Korea Indicts Three Executives in Dieselgate Case
Johannes Thammer, CEO of Audi VW Korea; former CEO Trevor Hill; and former VW Korea CEO Park Dong-hoon face criminal charges for their alleged roles in selling rigged vehicles in Korea between 2011 and 2013 and allegedly falsifying test data used to obtain compliance certification for emissions and NVH levels.
Korean authorities issue criminal indictments against three current and former Audi Volkswagen Korea executives for their alleged roles in emissions-test-rigging and false NVH certification.
Johannes Thammer, CEO of Audi VW Korea; Trevor Hill, former CEO of Audi VW now based in Germany; and former VW Korea CEO Park Dong-hoon, now CEO of Renault Samsung Motors, face criminal charges in the Seoul Central District Court for their alleged roles in selling rigged vehicles in Korea between 2011 and 2013, and in falsification of test data used to obtain compliance certification for emissions and NVH levels.
The charges involve alleged violations of Korea’s Clean Air Act and other regulatory statutes, including Federal Trade Commission advertising regulations.
Audi VW Korea says in a statement the German importer will comply fully in answering the charges, but declines further comment.
A Renault Samsung spokesman says the indictment of Park involves a matter that arose when he was a VW Korea executive and RSM is not involved in the VW emissions-rigging case.
Park appeared Jan. 5 at an industry event in Seoul accept Korean journalists’ 2017 Car of the Year Award for the SM6, the Korean-produced version of the midsize Renault Talisman.
Park was appointed CEO of RSM in March 2016. He joined the company in 2013 as vice president-sales after eight years as CEO of VW Korea.

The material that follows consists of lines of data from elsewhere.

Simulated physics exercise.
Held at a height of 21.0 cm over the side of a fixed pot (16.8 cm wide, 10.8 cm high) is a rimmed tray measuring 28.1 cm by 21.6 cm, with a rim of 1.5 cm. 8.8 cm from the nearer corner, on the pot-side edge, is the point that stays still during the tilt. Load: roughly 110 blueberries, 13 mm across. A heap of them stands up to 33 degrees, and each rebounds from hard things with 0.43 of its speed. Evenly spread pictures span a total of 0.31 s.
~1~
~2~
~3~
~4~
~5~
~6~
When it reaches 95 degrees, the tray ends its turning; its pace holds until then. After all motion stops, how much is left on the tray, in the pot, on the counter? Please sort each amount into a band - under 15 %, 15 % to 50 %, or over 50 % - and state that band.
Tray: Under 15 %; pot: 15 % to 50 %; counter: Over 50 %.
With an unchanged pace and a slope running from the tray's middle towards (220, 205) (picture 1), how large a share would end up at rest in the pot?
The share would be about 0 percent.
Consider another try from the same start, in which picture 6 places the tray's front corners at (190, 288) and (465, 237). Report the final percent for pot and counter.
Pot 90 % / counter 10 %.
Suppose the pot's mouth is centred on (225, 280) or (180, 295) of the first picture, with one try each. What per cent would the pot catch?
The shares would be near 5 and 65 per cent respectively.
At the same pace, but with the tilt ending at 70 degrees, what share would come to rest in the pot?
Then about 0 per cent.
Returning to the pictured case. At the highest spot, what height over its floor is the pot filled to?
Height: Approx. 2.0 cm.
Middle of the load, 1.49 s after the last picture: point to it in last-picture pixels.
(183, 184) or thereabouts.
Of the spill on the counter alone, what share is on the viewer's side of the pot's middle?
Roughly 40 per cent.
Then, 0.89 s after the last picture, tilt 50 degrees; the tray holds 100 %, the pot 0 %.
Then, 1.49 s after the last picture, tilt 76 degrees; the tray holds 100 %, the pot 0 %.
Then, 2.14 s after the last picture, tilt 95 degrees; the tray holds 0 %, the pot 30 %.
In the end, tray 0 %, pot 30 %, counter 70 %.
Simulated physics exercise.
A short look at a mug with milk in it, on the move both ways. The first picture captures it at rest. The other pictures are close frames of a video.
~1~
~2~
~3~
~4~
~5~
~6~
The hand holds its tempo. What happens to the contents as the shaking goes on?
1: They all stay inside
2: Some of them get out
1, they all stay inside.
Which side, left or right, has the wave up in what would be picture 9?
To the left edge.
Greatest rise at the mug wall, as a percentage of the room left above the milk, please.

The Seoul Central District Prosecutor’s Office imposed a travel ban on Thammer and Park in August after arrest warrants had been denied by the Seoul Central District Court. Both had been questioned as suspects.
Hill’s indictment surprised many analysts following Dieselgate in Korea.
Hill was one of seven former Audi VW Korea executives summoned back to South Korea under “witness status” to answer questions about the emissions-rigging allegations. He was the second witness to travel from Germany to testify.
Hill, who had been CEO of Audi VW Korea from 2007 to 2012, traveled to Korea and appeared Oct. 20 before prosecutors in witness status. He claimed Audi VW in Germany did not order any executives at its Korean subsidiaries to install emissions-rigging software on any of its vehicles.
With substantial fines levied against Audi VW Korea and regulatory certificates pulled on 70% of VW vehicles, preventing their sales in Korea, it appeared the investigations quietly would wind down without indictments being issued.
However, it became apparent Jan. 6 that the prosecutor’s office and the court were seriously pursuing the criminal charges. On that day a former VW Korea emissions-certification manager surnamed Yoon was sentenced to 18 months in jail for allegedly submitting fraudulent emissions and NVH certification data to the Ministry of the Environment.
“The crime led to the collapse of trust in a time-honored global company and caused social and economic damage,” the court stated in its ruling against Yoon.
Yoon had been questioned as a suspect in July 2016 and was indicted the following month. He spent four months in detention before being sentenced last week.